Avec un volume d’al­lè­ge­ment effec­tif de moins de 600 mil­lions de francs, le CRT reste modéré. Moins de 1 % des dépenses de la Confé­dé­ra­tion sont concer­nées. Les entre­prises acceptent et réa­lisent régu­liè­re­ment un tel volume d’éco­no­mie.

Le fait de délé­guer les coupes bud­gé­taires au Conseil fédé­ral délie­rait le Par­le­ment de sa res­pon­sa­bi­lité finan­cière. Le res­pect des exi­gences du frein à l’en­det­te­ment n’em­pêche pas une poli­tique finan­cière active. Garan­tir un bud­get de qua­lité est tou­jours l’af­faire du pou­voir poli­tique.
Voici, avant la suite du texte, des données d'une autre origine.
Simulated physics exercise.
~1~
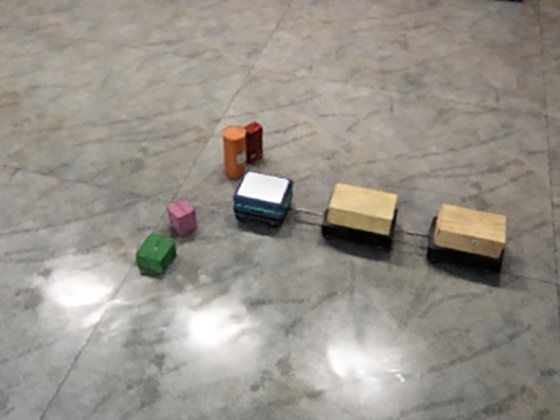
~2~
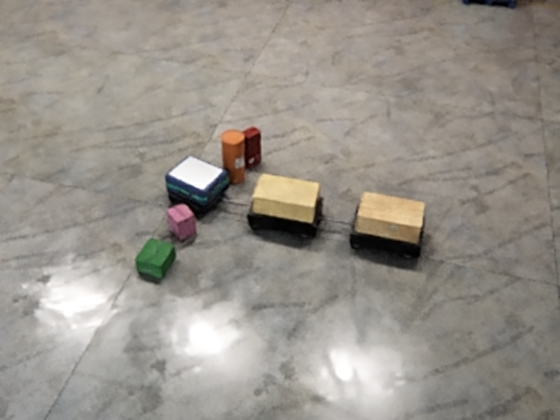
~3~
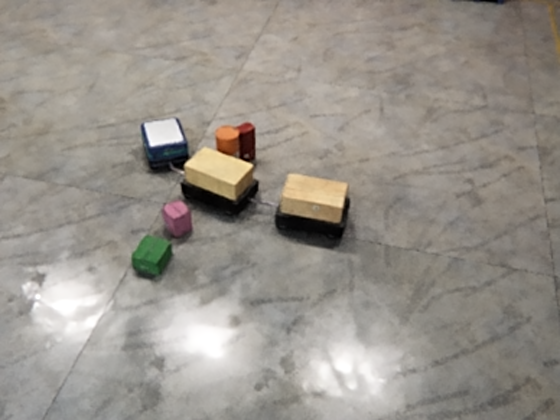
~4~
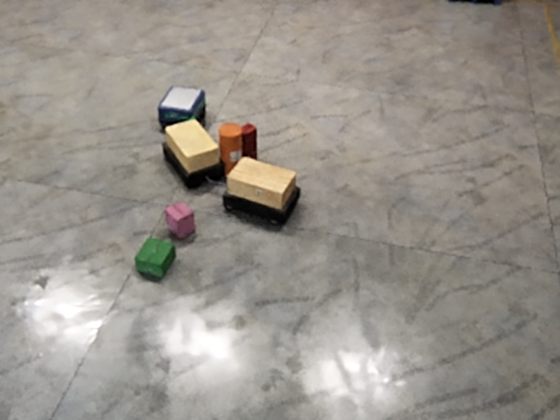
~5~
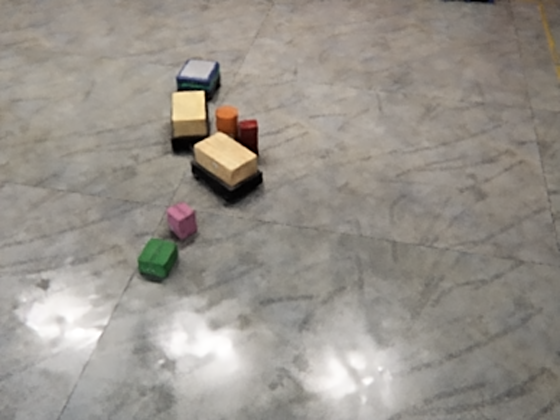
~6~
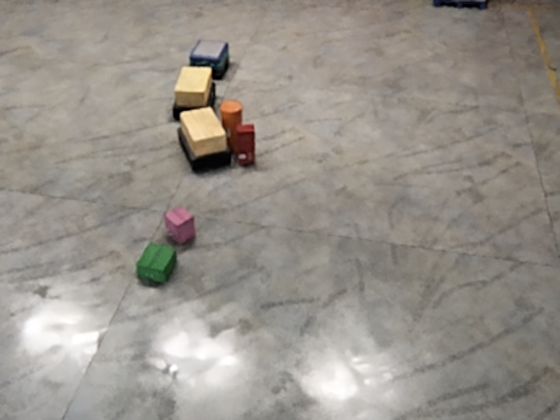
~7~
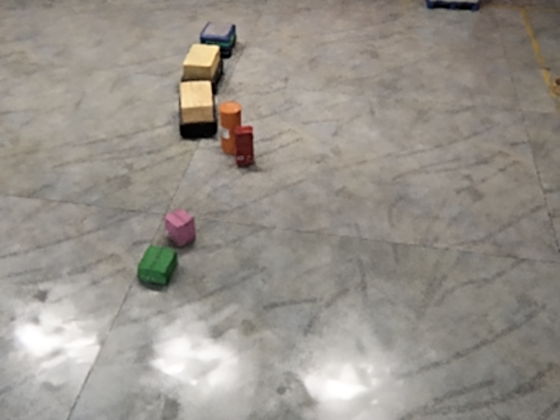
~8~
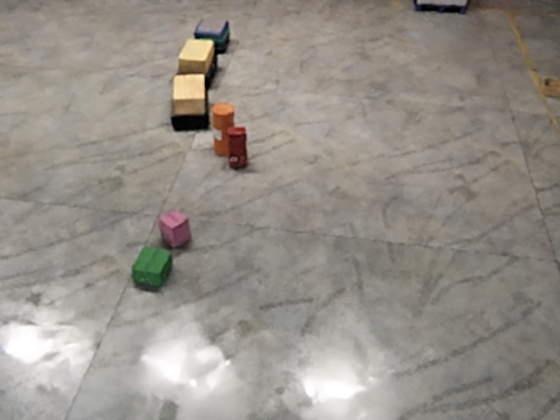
On a shiny grey floor, a small blue tug pulls two carts carrying wooden blocks leftward, then curves away between the pink box and the orange drum, the carts shifting the drum and red box slightly; it ends up near the top, with the pink and green boxes still in place.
Ce rai­son­ne­ment est tout par­ti­cu­liè­re­ment valable pour le deuxième point du CRT, le réexa­men des tâches. Comme dans le sec­teur privé, les res­sources publiques sont en concur­rence : on ne peut pas finan­cer tous les pro­jets sou­hai­tés, il faut fixer des prio­ri­tés. Celles-ci ne sont pas immuables, mais évo­luent en même temps que la société et ses exi­gences. Aussi est-il légi­time de réexa­mi­ner les tâches publiques et de redi­men­sion­ner des tâches dans le but de faire de la place pour d’autres pro­jets. Il doit être pos­sible de remettre en ques­tion des sub­ven­tions créées de longue date ou des tâches ancrées dans la loi. En ren­voyant le CRT, le Par­le­ment mena­ce­rait le pro­ces­sus impor­tant du réexa­men des tâches et remet­trait en ques­tion un pro­jet stra­té­gique.

Une poli­tique finan­cière active devrait se foca­li­ser tout à la fois sur le court terme (bud­get) et sur des pro­jets stra­té­giques (défis finan­ciers à long terme). Seule une poli­tique finan­cière active et res­pon­sable garan­tit des finances publiques durables. C’était ainsi il y a dix ans pour le frein à l’en­det­te­ment et les pro­grammes d’al­lè­ge­ments. Cela est tou­jours vrai pour le CRT et le res­tera à l’ave­nir quand il s’agira de mettre en place un méca­nisme de sta­bi­li­sa­tion contre l’en­det­te­ment de l’AVS.